Now with the drops of this most balmy time
My love looks fresh, and Death to me subscribes,
Since, spite of him, I'll live in this poor rime,
While he insults o'er dull and speechless tribes:
And thou in this shalt find thy monument,
When tyrants' crests and tombs of brass are spent.
There's a "U" in true and forfeit begins with "FO", so he's afraid of dying before UFOs land and bring us peace and
love forever.
Sonnet 18
Shall I compare thee to a summer's day?
Thou art more lovely and more temperate:
Rough winds do shake the darling buds of May,
And summer's lease hath all too short a date:
Sometime too hot the eye of heaven shines,
And often is his gold complexion dimm'd;
And every fair from fair sometime declines,
By chance, or nature's changing course untrimm'd;
But thy eternal summer shall not fade,
Nor lose possession of that fair thou ow'st,
Nor shall death brag thou wander'st in his shade,
When in eternal lines to time thou grow'st;
So long as man can breathe, or eyes can see,
So long lives this, and this gives life to thee.

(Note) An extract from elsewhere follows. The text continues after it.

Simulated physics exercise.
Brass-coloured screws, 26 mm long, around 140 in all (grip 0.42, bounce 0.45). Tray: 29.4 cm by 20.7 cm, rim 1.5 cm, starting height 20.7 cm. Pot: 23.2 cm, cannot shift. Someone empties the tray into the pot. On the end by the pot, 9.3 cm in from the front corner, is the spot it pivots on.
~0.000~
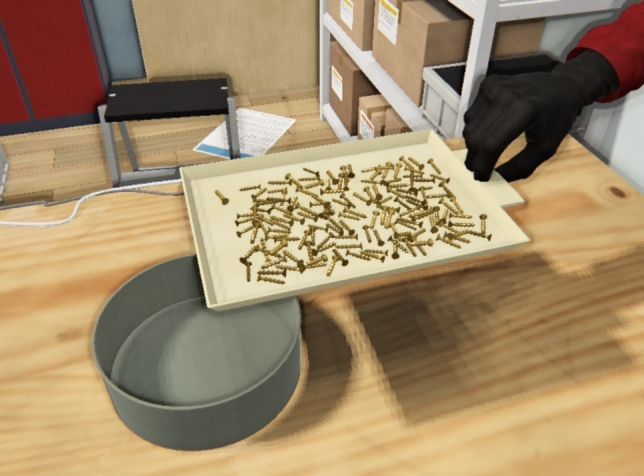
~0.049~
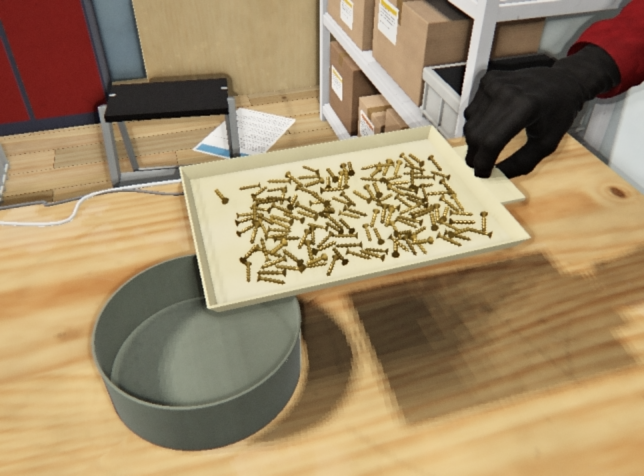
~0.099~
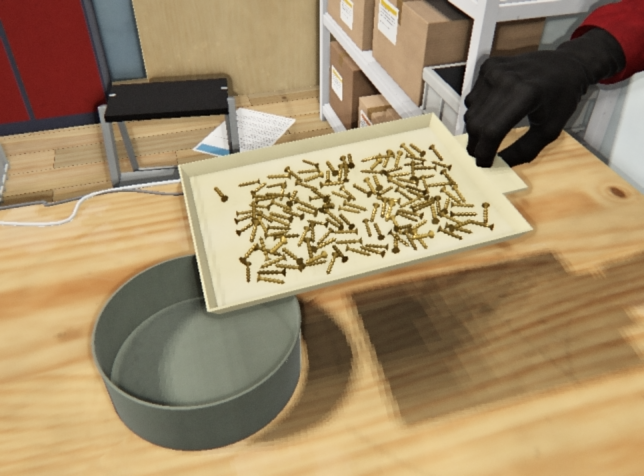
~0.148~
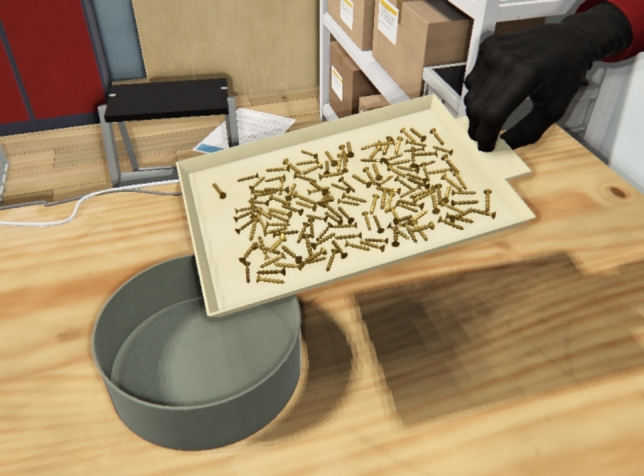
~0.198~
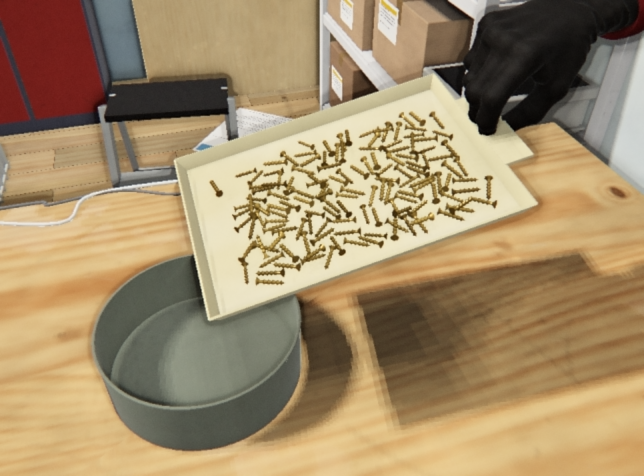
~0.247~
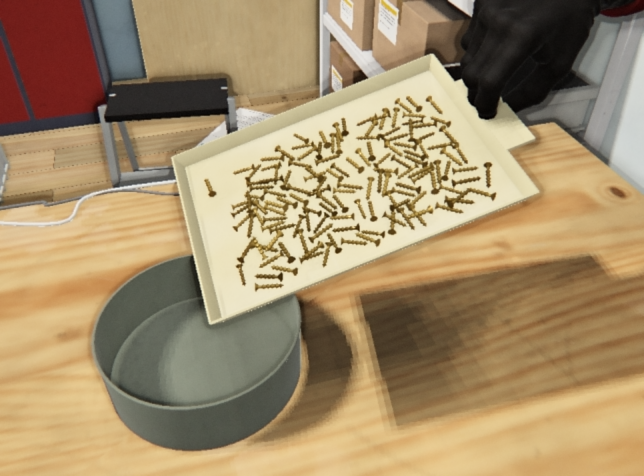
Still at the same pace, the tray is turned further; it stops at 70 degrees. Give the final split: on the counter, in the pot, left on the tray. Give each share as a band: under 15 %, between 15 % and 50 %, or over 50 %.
At the end, counter: The main mass; pot: A noticeable amount; tray: Only a little.
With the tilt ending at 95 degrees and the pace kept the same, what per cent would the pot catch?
The pot would get around 40 per cent.
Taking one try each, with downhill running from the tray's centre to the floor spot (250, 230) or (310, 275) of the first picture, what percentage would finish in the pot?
Some 75 and 30 per cent.
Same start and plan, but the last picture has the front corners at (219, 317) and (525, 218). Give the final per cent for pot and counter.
Final per cent - pot 30, counter 70.
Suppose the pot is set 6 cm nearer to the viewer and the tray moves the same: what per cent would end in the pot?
Near 100 per cent in that case.
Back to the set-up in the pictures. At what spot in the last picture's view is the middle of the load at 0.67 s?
I'd put it close to (226, 307).
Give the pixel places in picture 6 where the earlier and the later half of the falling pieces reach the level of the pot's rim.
Around (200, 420), then around (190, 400).
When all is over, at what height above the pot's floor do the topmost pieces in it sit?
It reaches roughly 1.5 cm.
After 0.50 s, tilt 45 degrees; the tray holds 100 %, the pot 0 %.
Then, at 0.67 s, tilt 62 degrees; the tray holds 70 %, the pot 0 %.
Then, at 0.96 s, tilt 70 degrees; the tray holds 0 %, the pot 40 %.
At rest (2.5 s), counter 60 %, pot 40 %, tray 0 %.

Obviously he read Al Gore's "Earth in the Balance." Here he compares his lover to the choking environment that is soon
to be destroyed thanks to the Republicans. His lover is "more lovely and more temperate" than a summer's day because of
all the smog in England. "Rough winds" indicates the nature goddess' fury at Anglo-Saxon males. "Too hot" represents
the global warming that began in the 17th century. "Gold complexion dimmed" indicates the haze that blocks the sunshine.

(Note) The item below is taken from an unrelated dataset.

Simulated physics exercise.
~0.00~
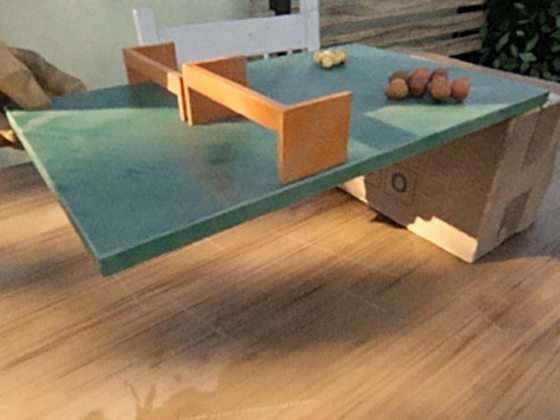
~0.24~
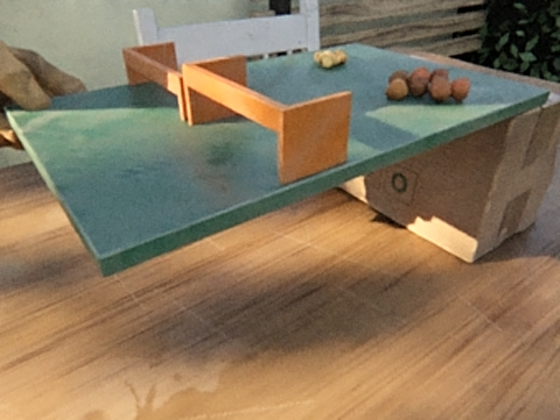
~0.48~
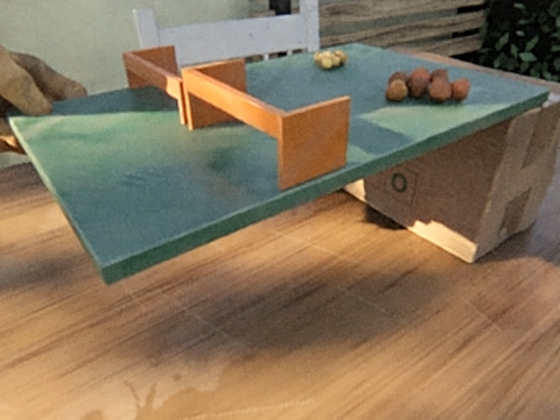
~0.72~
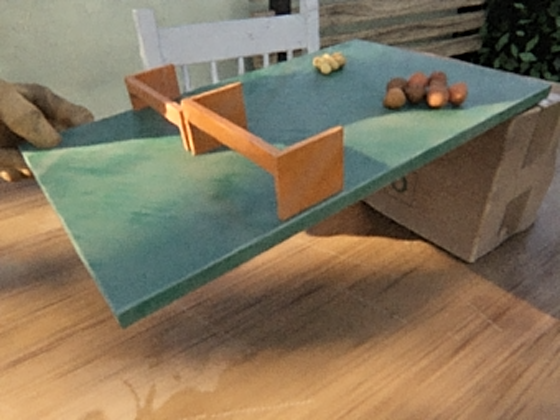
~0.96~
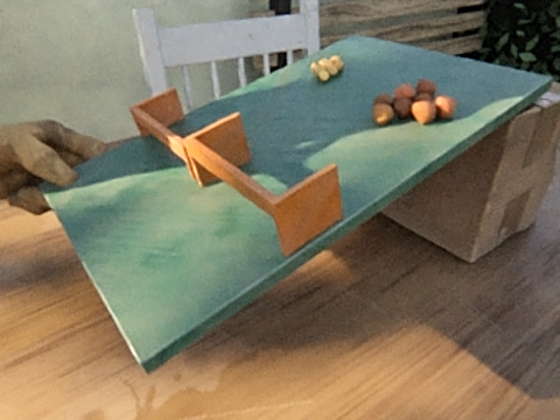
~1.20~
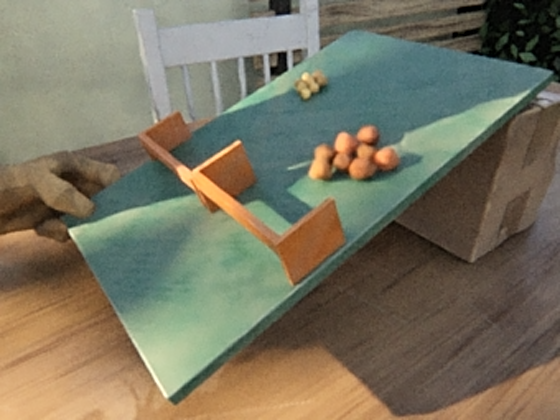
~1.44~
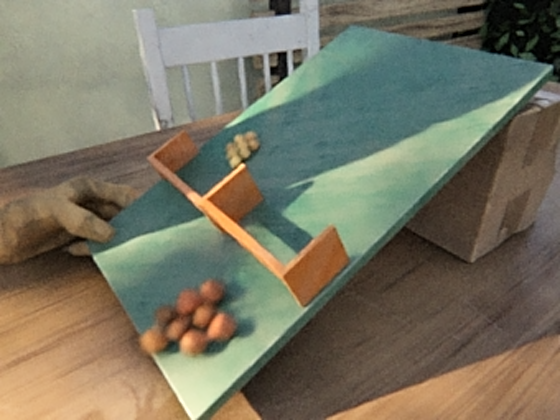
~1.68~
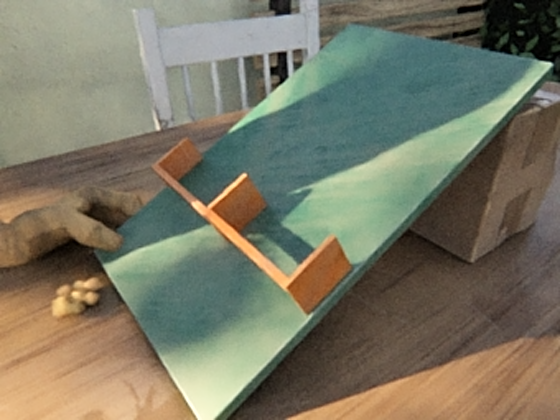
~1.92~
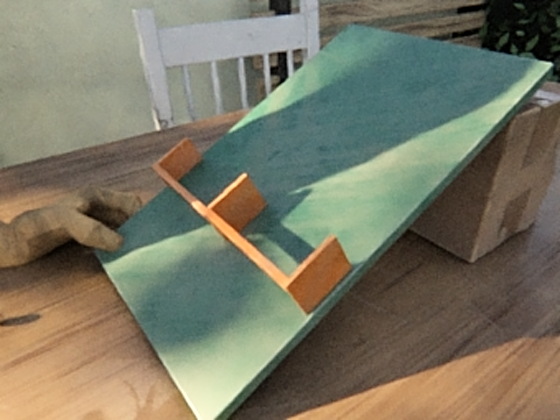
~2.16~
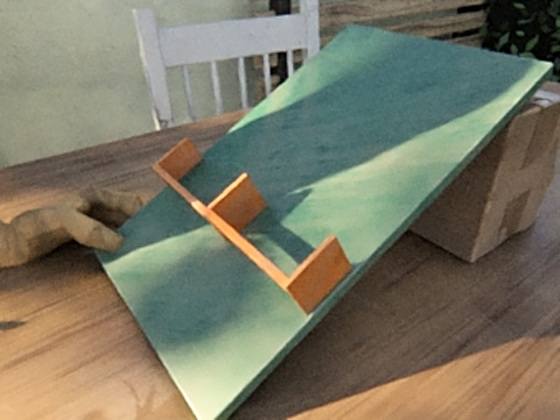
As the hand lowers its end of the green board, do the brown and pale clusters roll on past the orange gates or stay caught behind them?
Both clusters roll on past the gates. The brown pieces and the pale ones all go down the slope and out of view, leaving the board empty except for the orange gates.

"Eternal summer" is what we're gonna have if we don't elect a Democrat in 2004. "So long
as man can breathe"... need he say more about impending doom?
Sonnet 25
Let those who are in favour with their stars
Of public honour and proud titles boast,
Whilst I, whom fortune of such triumph bars,
Unlook'd for joy in that I honour most.
Great princes' favourites their fair leaves spread
But as the marigold at the sun's eye,
And in themselves their pride lies buried,
For at a frown they in their glory die.
The painful warrior famoused for fight.
After a thousand victories once foil'd,
Is from the book of honour razed quite,
And all the rest forgot for which he toil'd:
Then happy I, that love and am belov'd,
Where I may not remove nor be remov'd.
As a member of a marginalized community, he feels justifiably angered by the unfair power structure, and sarcastically says
"let them of public honour and proud titles boast." He has a wonderfully developed class consciousness long before
Marx came along. He complains of princes and their boastful pride and warriors who fight and are forgotten later on, because
nobody cares except for testosterone-driven WASPs. He then rationalizes that he is happy that he can't be in power by
saying and that he loves and is loved, obviously taken by the opium of religion. If he only listened to Chairman Mao who
said "power grows out of a barrel of a gun" or something like that, then he would have been happy because money and power
buy happiness.
Sonnet 54
O, how much more doth beauty beauteous seem
By that sweet ornament which truth doth give!
The rose looks fair, but fairer we it deem
For that sweet odour which doth in it live.
The canker-blooms have full as deep a dye
As the perfumed tincture of the roses,
Hang on such thorns, and play as wantonly
When summer's breath their masked buds discloses:
But, for their virtue only is their show,
They live unwoo'd, and unrespected fade;
Die to themselves. Sweet roses do not so;
Of their sweet deaths are sweetest odours made:
And so of you, beauteous and lovely youth,
When that shall vade, my verse distils your truth.
This is the cause of anorexia for womyn everywhere! Although he's gay, it is written with the assumption that a
non-empowered womyn is receiving these insults. He's a typical male, even for a queer. Treating womyn as though they
were plants with perty petals is the patriarchy's greatest weapon. He must have been paid to write this by Jerry Falwell.